The Sierra Club's Inner City Outings gives Tampa and Plant City children a cowboy experience at the Starkey Ranch.

By STEVE THOMPSON
Published September 26, 2005


ODESSA - The moment felt about right for a song, so volunteer Lia Orlando tried to get one going.

Ho-omme on the raaaannge,

Where the deeeeer and the aaantelope plaaaaay ...

"And the buffalo do something," added 12-year-old Jordan Tullie, as he and his friends searched for the words.

Volunteer Carole Mehlman walked up wearing jeans, a big belt buckle, and pink country-western blouse.

"Hey, it's Cowboy Carole," Orlando said. "Give 'em a yee-haw, Carole."

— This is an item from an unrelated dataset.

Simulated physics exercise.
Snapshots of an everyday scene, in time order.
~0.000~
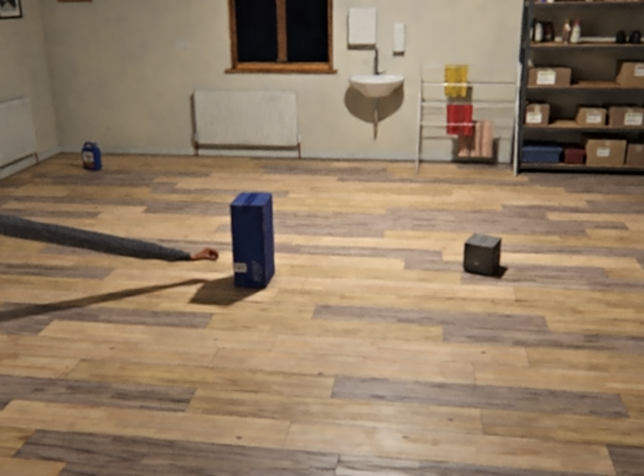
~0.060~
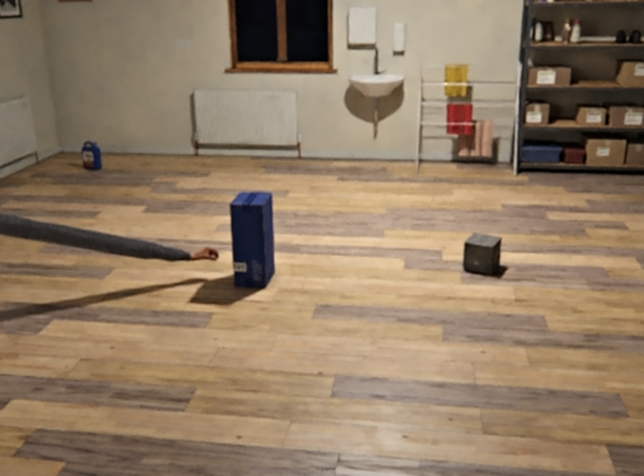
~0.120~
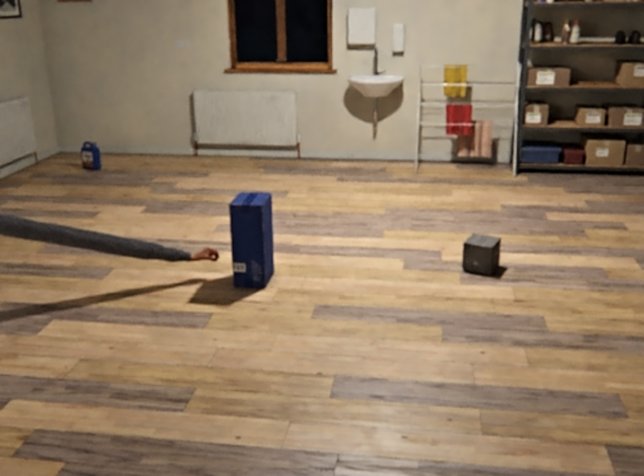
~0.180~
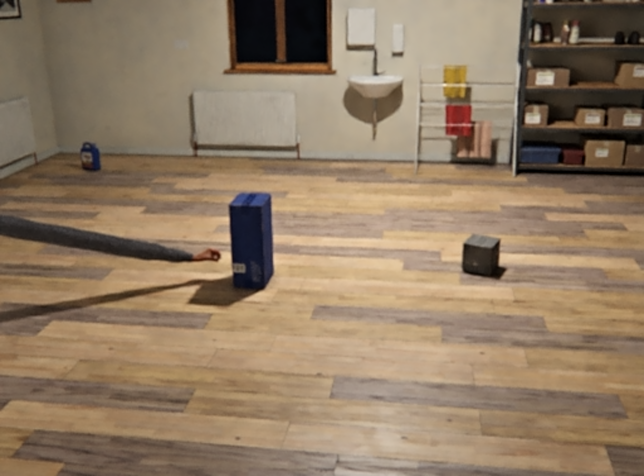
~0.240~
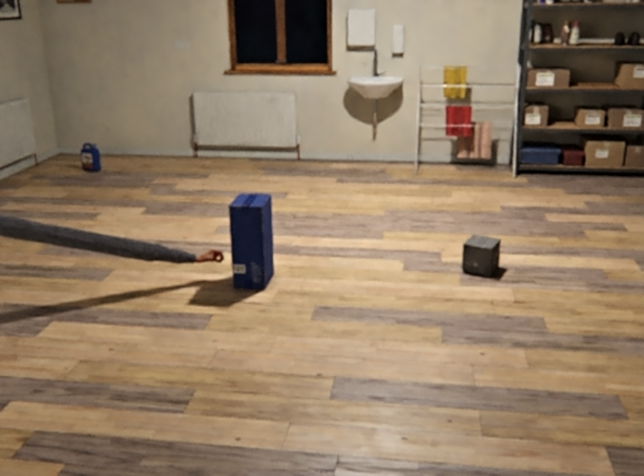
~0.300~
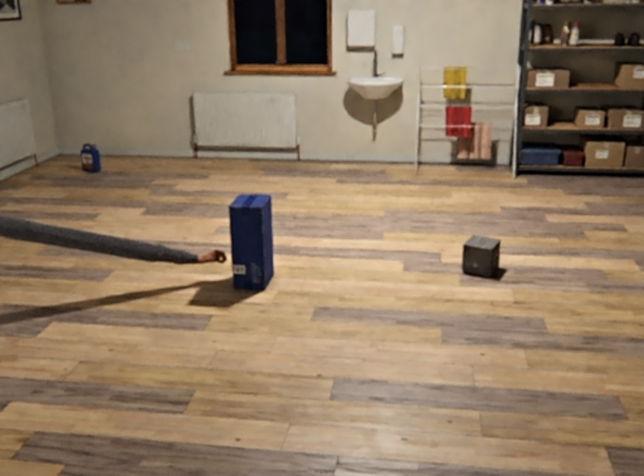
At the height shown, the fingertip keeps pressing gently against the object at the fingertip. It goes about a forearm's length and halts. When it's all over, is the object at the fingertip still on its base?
Yes, it is still standing.
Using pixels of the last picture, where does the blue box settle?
End position, last frame: About (309, 244).
By 0.80 s, blue box moved a little near (264, 242).
By 1.20 s, blue box moved about its own width near (282, 243).
By 1.60 s, blue box moved about its own width near (301, 244).
When it is over (2.4 s), moved from the start, blue box. End places, in pixels of the last picture, blue box near (309, 244).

Cowboy Carole did, then bragged: "I can do the two-step."

So the boys all made banjo sounds and Jermaine Campbell, 13, beat a rhythm on the long, wooden picnic table, and Cowboy Carole danced.

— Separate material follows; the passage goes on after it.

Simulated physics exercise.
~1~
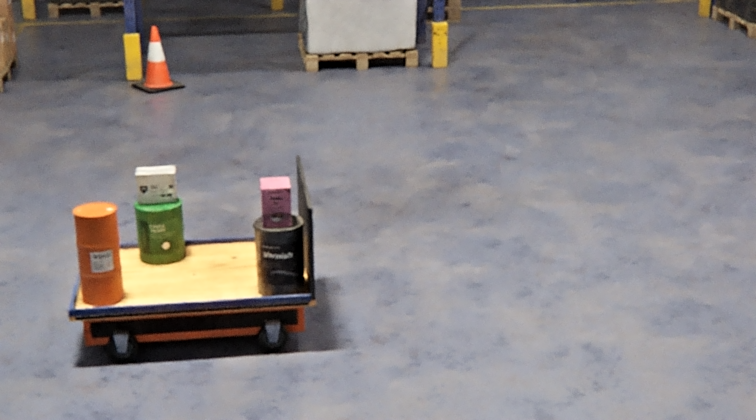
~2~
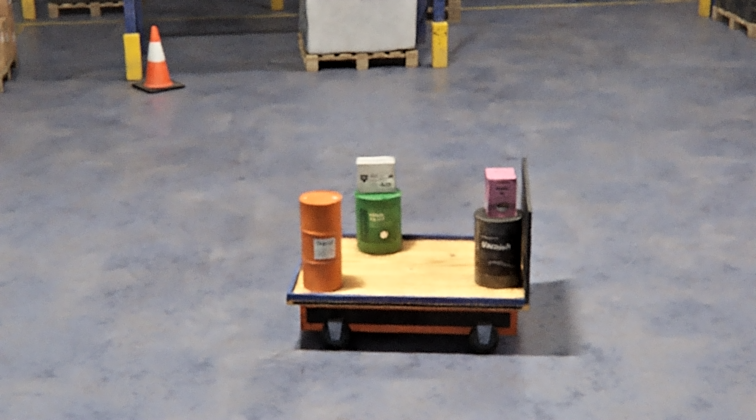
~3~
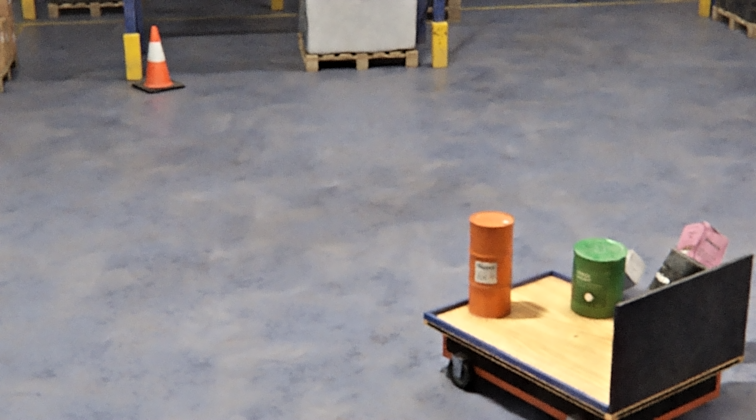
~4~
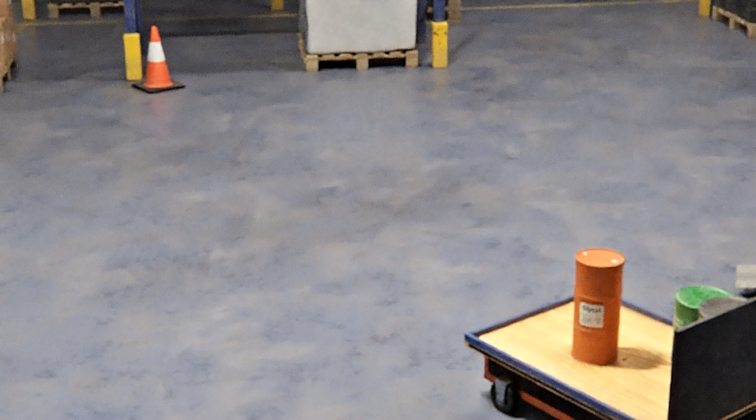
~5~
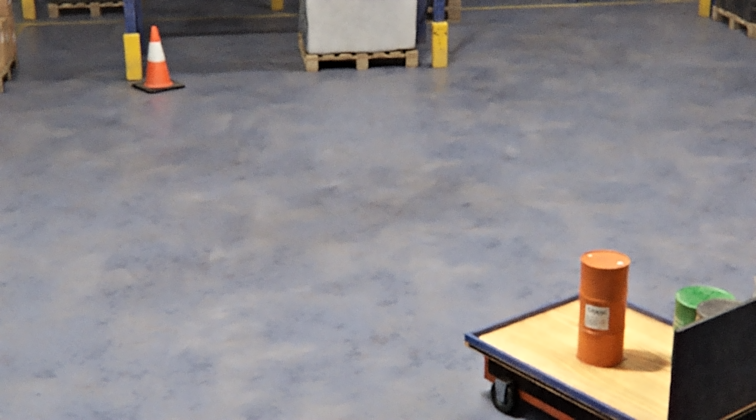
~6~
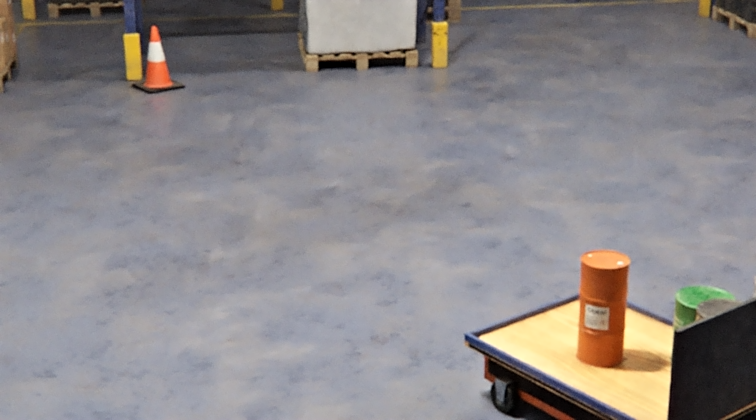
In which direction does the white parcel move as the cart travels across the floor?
The white parcel moves to the right.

The boys, a dozen of them who live in the urban area west of the University of South Florida in Tampa, were visiting Starkey Ranch on Saturday morning.

The Sierra Club's program called Inner City Outings hooked up with Positive SPIN, a group that brought the boys in and another group of mostly eighth-grade girls from Marshall Middle School in Plant City.

The kids were getting treated to some rural scenery.

Time for the horseback ride, and the boys were first up, so they walked over to the stable.

Inside, it smelled like, well, a stable. "You can't smell that in Tampa," said Orlando, a volunteer with the Sierra Club.

Jermaine walked back out to get some fresher air.

"Did y'all already have the be-nice-to-horses chat with Diane? What'd she say?" Orlando asked the boys.

"Be nice to horses," Justin Tullie, 16, answered. (Justin is Jordan's brother. He wears his hair in braids that his friends call worms.)

Yeah, that, Orlando said. But also, don't forget to kiss them and scratch behind their ears.

Jordan was first to mount up.

"Put your foot right here, then swing on like a bike," the horse-handler told him. He did.

Jermaine was soon high over his horse too. "I'm a pimp. I'm a pimp," he said. But then his ride started wandering the wrong way. "Where's my horse going?"

They waited until everybody saddled up, and it was funny again each time one of their horses left what horses do on the ground.

Then they rambled down the trail, off into the Starkey wilderness.